No. The reason is that, from society's point of view, the main purpose of marriage is not, and never has been, to sanctify love. If the point of marriage were to let everybody seek his ultimate amorous fulfillment, then adultery would be a standard part of the marital package. In fact, society doesn't much care whether spouses love each other, as long as they meet their marital obligations. The purpose of secular marriage, rather, is to bond as many people as possible into committed, stable relationships. Such little societies-within-society not only provide the best environment for raising children, they also domesticate men and ensure that most people have someone whose "job" is to look after them.

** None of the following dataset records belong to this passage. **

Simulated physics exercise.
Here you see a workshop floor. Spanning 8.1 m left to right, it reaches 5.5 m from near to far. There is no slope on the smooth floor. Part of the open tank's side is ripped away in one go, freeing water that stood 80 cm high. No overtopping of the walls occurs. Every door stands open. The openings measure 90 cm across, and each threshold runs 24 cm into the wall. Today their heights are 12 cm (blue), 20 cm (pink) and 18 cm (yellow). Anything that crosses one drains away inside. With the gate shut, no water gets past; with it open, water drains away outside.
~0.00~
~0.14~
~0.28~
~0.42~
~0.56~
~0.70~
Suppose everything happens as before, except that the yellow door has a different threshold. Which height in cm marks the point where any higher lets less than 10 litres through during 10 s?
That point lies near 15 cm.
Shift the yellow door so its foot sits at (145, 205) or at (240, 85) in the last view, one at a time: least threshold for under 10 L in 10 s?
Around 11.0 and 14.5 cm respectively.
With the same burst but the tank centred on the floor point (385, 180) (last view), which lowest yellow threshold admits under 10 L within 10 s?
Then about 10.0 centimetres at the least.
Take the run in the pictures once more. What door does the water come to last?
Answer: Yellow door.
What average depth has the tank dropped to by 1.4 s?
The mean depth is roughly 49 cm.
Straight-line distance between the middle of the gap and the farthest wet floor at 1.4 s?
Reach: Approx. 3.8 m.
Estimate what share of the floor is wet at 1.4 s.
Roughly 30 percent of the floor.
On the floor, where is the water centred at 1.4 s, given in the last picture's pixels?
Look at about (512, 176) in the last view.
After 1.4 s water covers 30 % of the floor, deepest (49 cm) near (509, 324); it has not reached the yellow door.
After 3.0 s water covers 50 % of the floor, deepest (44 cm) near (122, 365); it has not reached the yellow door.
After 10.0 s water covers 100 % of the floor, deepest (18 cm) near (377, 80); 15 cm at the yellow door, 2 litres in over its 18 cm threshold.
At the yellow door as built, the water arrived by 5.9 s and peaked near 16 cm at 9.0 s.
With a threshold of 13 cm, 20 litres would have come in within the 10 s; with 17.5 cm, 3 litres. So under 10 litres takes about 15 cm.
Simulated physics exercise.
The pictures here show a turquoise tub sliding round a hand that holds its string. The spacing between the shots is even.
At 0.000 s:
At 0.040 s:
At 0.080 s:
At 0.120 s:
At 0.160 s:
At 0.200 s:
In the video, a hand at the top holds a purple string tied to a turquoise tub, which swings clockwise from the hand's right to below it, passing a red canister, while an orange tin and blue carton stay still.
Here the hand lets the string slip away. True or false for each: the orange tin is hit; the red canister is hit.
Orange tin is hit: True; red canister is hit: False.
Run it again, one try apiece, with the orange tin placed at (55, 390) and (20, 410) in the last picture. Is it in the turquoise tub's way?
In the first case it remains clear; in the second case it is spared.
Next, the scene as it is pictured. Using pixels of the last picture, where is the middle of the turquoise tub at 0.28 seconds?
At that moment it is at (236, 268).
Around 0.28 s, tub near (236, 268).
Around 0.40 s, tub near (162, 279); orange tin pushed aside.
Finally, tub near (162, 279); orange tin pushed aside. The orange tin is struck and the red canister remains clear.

Polygamy radically undermines this goal, because if one man has two wives, it follows that some other man has no wife. As Robert Wright notes in his book
The Moral Animal, the result is that many low-status males end up unable to wed and dangerously restless. Over time, a society can sanction polygamy only if it is prepared to use harsh measures to repress a menacing underclass of spouseless men. It is no coincidence that no liberal countries have been polygamous, and no polygamous countries have been liberal. In that respect, the one-partner-each rule stands at the very core of a liberal society, by making marriage a goal that everyone can aspire to. Gay marriage, note, is fully in keeping with liberalism's inclusive aspirations. Polygamy absolutely is not.
Incest, of course, may produce impaired children. But incestuous marriage is a horrible idea for a much bigger reason than that. Imagine a society where parents and children viewed each other as potential mates. Just for a start, every child would grow up wondering whether his parents had sexual designs on him, or were "grooming" him as a future spouse. Holding open the prospect of incestuous marriage would devastate family life by, effectively, legitimizing sexual predation within it.
The rather peculiar idea underlying the "If gay marriage, then polygamy" argument is that, at bottom, there really is no very good reason to be against polygamy other than tradition — you just have to be blindly against it, and ditto for gay marriage. But there are ample grounds to oppose polygamous and incestuous marriage, grounds that have nothing to do with whether gay people will be allowed to partake of society's most stabilizing, civilizing institution. I don't ask to break the rules that we all depend on. I just want to be allowed to follow them.